Bonds with the longest maturities are typically priced at the highest above par. Canada's second-largest wireless carrier, BCE Inc., has seen its C$150 million ($146.2 million) of 10 percent notes due December 2054 rise to 173 Canadian cents on the dollar, while Virginia Electric & Power Co.'s $700 million of 8.875 percent debentures maturing November 2038 are at 173 cents, according to the indexes.
Besides interest rates, corporate bond buyers must also contend with credit risk.
Credit Risk
The Netherlands seized the subordinated bonds of SNS Reaal NV, the country's fourth-largest bank, after nationalizing the lender, whose soured real-estate loans threatened it with collapse. Cyprus wiped out bondholders of Cyprus Popular Bank Pcl and will force uninsured depositors to accept losses as it closes down the country's second-largest lender in return for the nation's 10 billion-euro ($13 Billion) bailout.
Those events have helped boost the appeal of non-financial corporate bonds, according to Barnaby Martin, a strategist at Bank of America in London.
“Cyprus was the game changer, it was a very scary policy,” he said. “If you try and target bank depositors in a resolution you're going to get a reallocation out of banks and into assets such as high-grade credit.”
In North America, the value of mergers and acquisitions announced year to date is about $300 billion, a 26 percent increase from the $238 billion announced in the same period a year ago, Bloomberg data show.

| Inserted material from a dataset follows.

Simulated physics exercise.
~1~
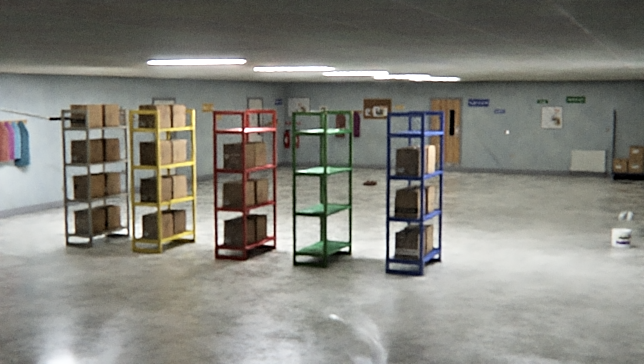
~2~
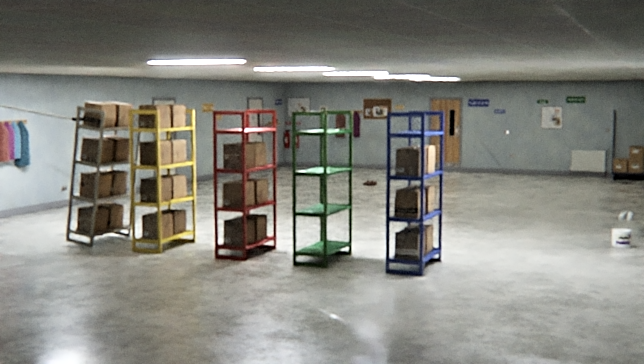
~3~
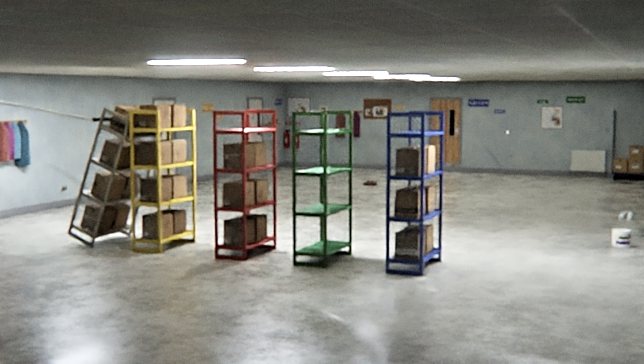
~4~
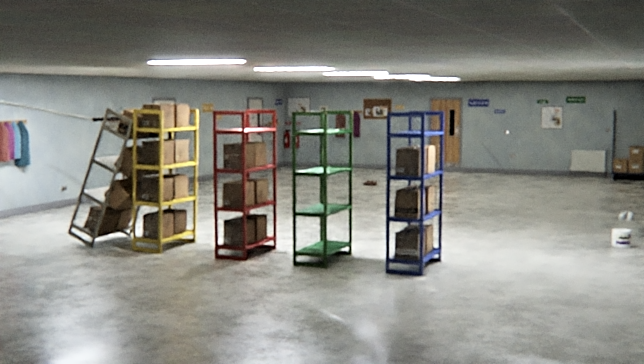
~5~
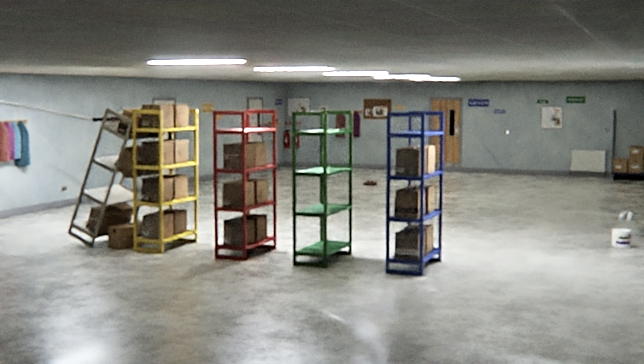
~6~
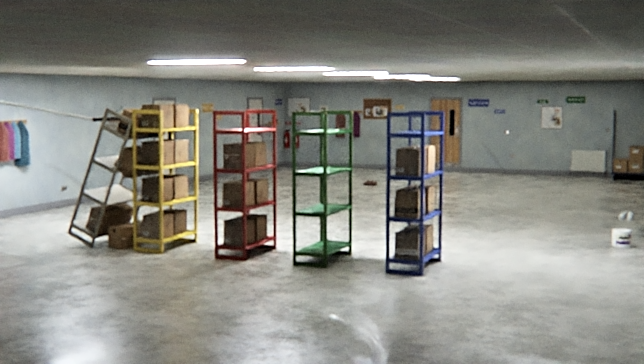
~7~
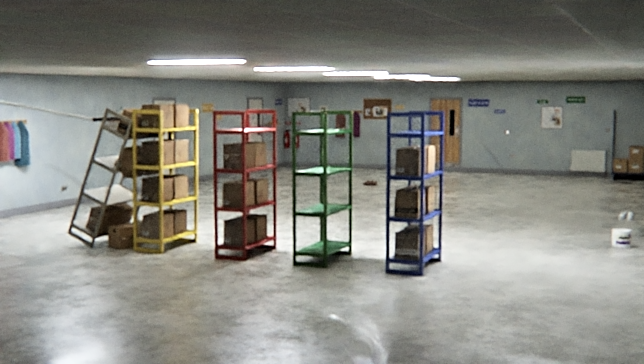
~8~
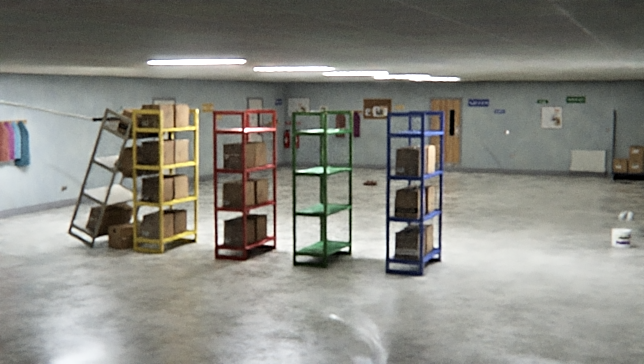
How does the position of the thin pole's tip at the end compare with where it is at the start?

Bonds of H.J. Heinz Co. plunged when Warren Buffett and his partners announced their $23 billion buyout in February. The company's 6.75 percent securities due March 2032, which traded at 123.3 cents on Feb. 11, fell 19.3 cents to as low as 104 cents on Feb. 19 after the bid, Trace prices show.
While individual investors have pulled back from investment-grade debt, institutions are still a net 28 percent overweight, Bank of America's Martin said, citing an investor survey published on March 15.
“Our survey is far from suggesting the days of reaching for yield in credit are over,” he said. “Quite the opposite.”